Let $A:L^2([0,1],\mu)\to L^2([0,1],\nu)$ an unitary operator. Prove that $$d\mu=\rho(x) d\nu$$ for some $L^1(\mu) \ni \rho(x) >0 (\mu\text{ a.e})$
I thought maybe saying $$\int_{[0,1]}|f(x)|^2d\mu=\int_{[0,1]}|Af(x)|^2d\nu=\int_{[0,1]}|f|^2\cdot \frac{|A(f)|^2}{|f|^2}d\nu.$$ But for $f\in L^2([0,1],\nu)$ which is zero on a set with positive measure, it cannot be established.
How can I find that $\nu\ll \mu$ with positive derivative?

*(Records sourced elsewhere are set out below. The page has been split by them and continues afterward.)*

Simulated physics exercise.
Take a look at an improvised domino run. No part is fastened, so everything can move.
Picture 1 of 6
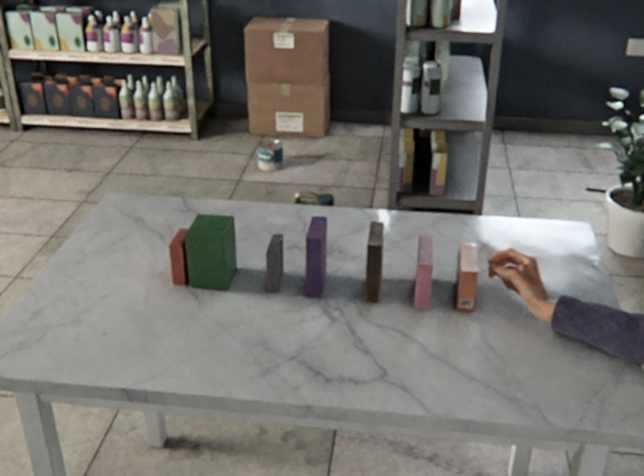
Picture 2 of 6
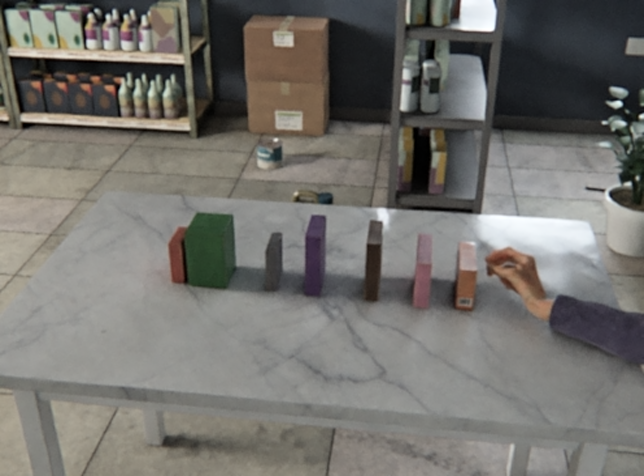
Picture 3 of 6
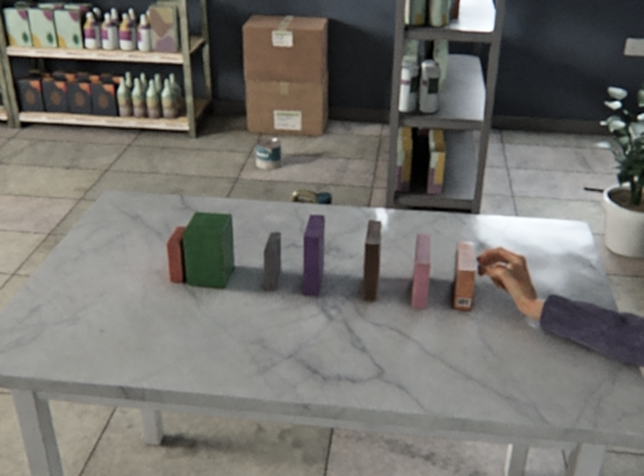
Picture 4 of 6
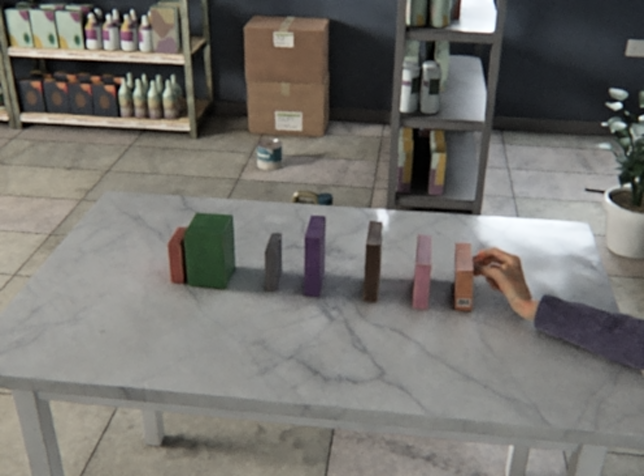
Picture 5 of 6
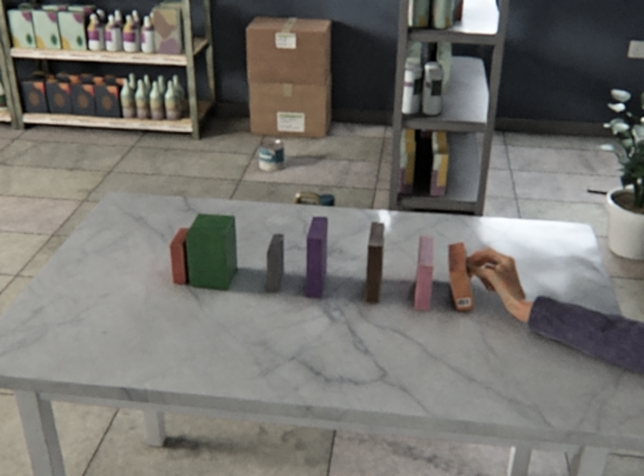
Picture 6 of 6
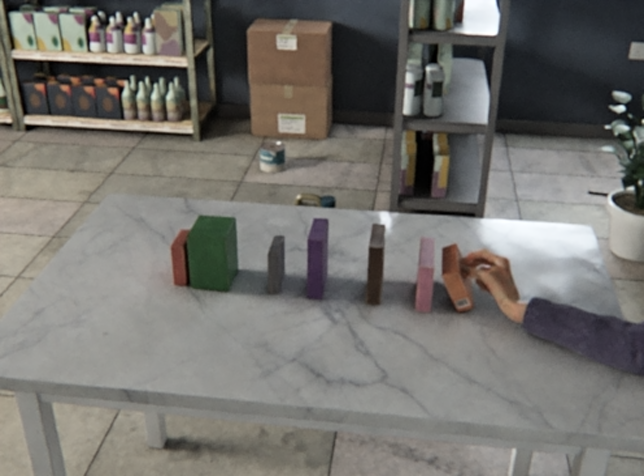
The clip shows a row of upright coloured blocks spaced along a marble table, as a hand at the right reaches the orange one at that end and tilts it leftward toward the pink block, while the others stay upright.
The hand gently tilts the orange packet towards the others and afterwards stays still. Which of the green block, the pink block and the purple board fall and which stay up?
The green block will never pass its tipping point, the pink block will go past its tipping point, the purple board will go past its tipping point.
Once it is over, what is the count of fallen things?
Total count - 5.
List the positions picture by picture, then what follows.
The first picture shows green block (212, 252); pink block (424, 272); purple board (317, 257).
The second picture shows grey board (274, 261); brown board (374, 260).
The third picture shows grey board (273, 261); brown board (372, 260).
The fourth picture shows orange packet 4° over; grey board (274, 262); brown board (373, 261).
The fifth picture shows orange packet 15° over; grey board (276, 263); brown board (375, 262).
The sixth picture shows orange packet 25° over; green block (214, 253); pink block (425, 274); purple board (318, 259).
Then, 0.60 s on from there, orange packet 64° over; pink block turned 50° from how it was put near (403, 275); brown board turned 7° from how it was put.
Then, 1.00 s on from there, orange packet 69° over; pink block turned 73° from how it was put near (394, 281); purple board turned 48° from how it was put near (287, 261); brown board turned 71° from how it was put.
Then, 1.20 s on from there, orange packet 69° over; purple board turned 71° from how it was put near (276, 268); pink block turned 74° from how it was put near (393, 281); brown board on its side.
In the end, toppled on the table, pink block, grey board, brown board and purple board; green block unmoved. At the end, from the last picture's camera, green block near (212, 253), pink block near (392, 281).
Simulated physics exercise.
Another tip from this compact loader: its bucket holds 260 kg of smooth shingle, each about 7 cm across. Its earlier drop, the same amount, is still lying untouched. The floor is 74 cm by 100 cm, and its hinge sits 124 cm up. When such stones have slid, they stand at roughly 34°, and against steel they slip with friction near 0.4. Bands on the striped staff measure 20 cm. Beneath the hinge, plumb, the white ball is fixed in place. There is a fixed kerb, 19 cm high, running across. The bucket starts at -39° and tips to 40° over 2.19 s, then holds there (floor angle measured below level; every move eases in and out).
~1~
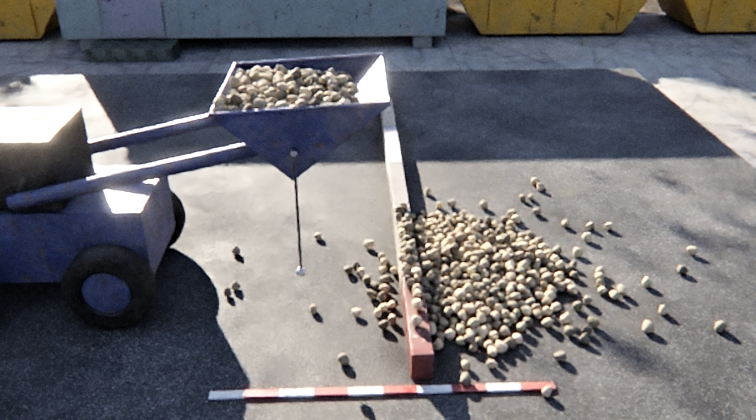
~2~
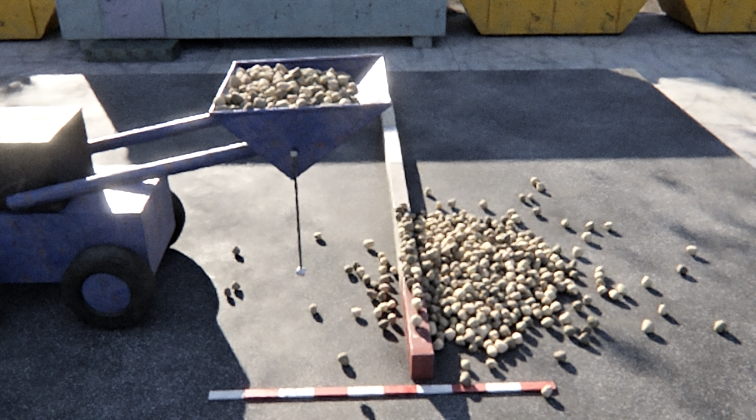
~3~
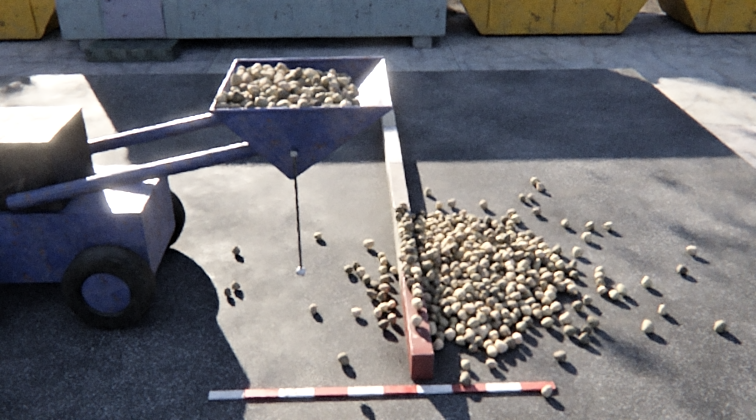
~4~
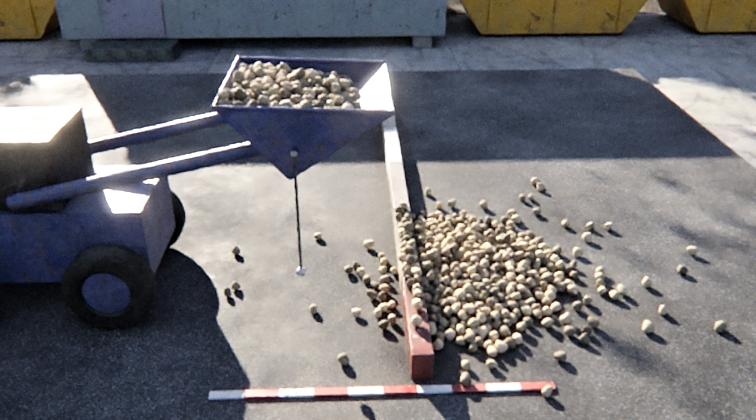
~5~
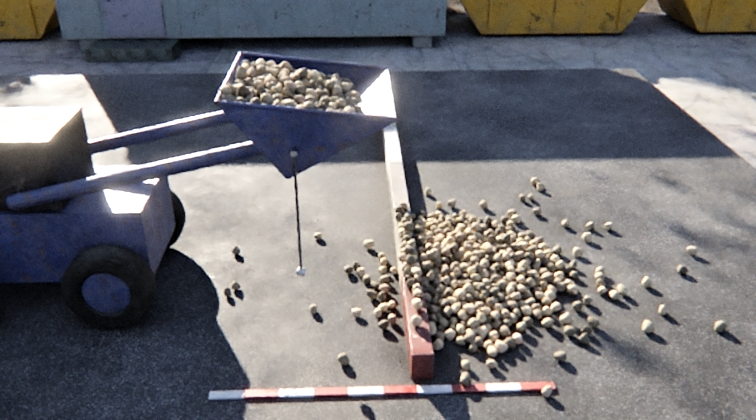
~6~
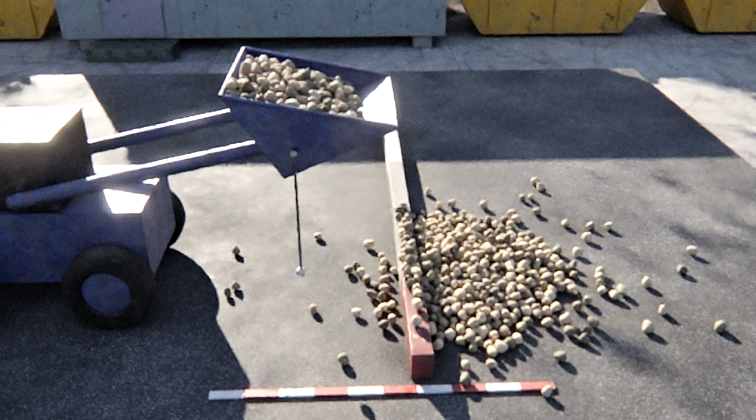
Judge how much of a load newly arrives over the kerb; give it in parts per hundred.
Close to 67 in every hundred.
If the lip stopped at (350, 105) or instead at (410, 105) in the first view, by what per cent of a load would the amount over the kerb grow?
Around 15 and 90 percent respectively.
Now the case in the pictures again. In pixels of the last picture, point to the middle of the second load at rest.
In the last view, somewhere near (436, 263).
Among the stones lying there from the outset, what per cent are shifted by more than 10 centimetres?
Close to 10 per cent.
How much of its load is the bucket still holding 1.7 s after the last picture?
Around 5 per cent of the load is still inside.
Then, 1.0 s after the last picture the floor is at 28°; in per cent of one load, 87 in the bucket, 22 on this side of the kerb, 91 over the kerb; the foremost stones are at (654, 274).
Then, 1.7 s after the last picture the floor is at 40°; in per cent of one load, 7 in the bucket, 53 on this side of the kerb, 141 over the kerb; the foremost stones are at (654, 274).
Then, 2.0 s after the last picture the floor is at 40°; in per cent of one load, 0 in the bucket, 44 on this side of the kerb, 156 over the kerb; the foremost stones are at (654, 274).
Then, 4.4 s after the last picture the floor is at 40°; in per cent of one load, 0 in the bucket, 42 on this side of the kerb, 158 over the kerb; the foremost stones are at (665, 282). Net gain over the kerb, 67.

The current statement is also false. Consider uniform probability measures $\mu$ and $\nu$ on the intervals $[0,\frac13]$ and $[\frac23,1]$ respectively. Consider the operator $A$ that shifts every function class in $L^2[0,\frac13]$ by adding $\frac23$ to its argument. It is easy to verify that this shift operation preserves the inner product, i.e., $A$ is unitary. Yet there cannot exist a function $\rho$ with the required properties, because $\rho(x)d\nu$ remains concentrated on the interval $[\frac23,1]$ whatever values $\rho$ takes.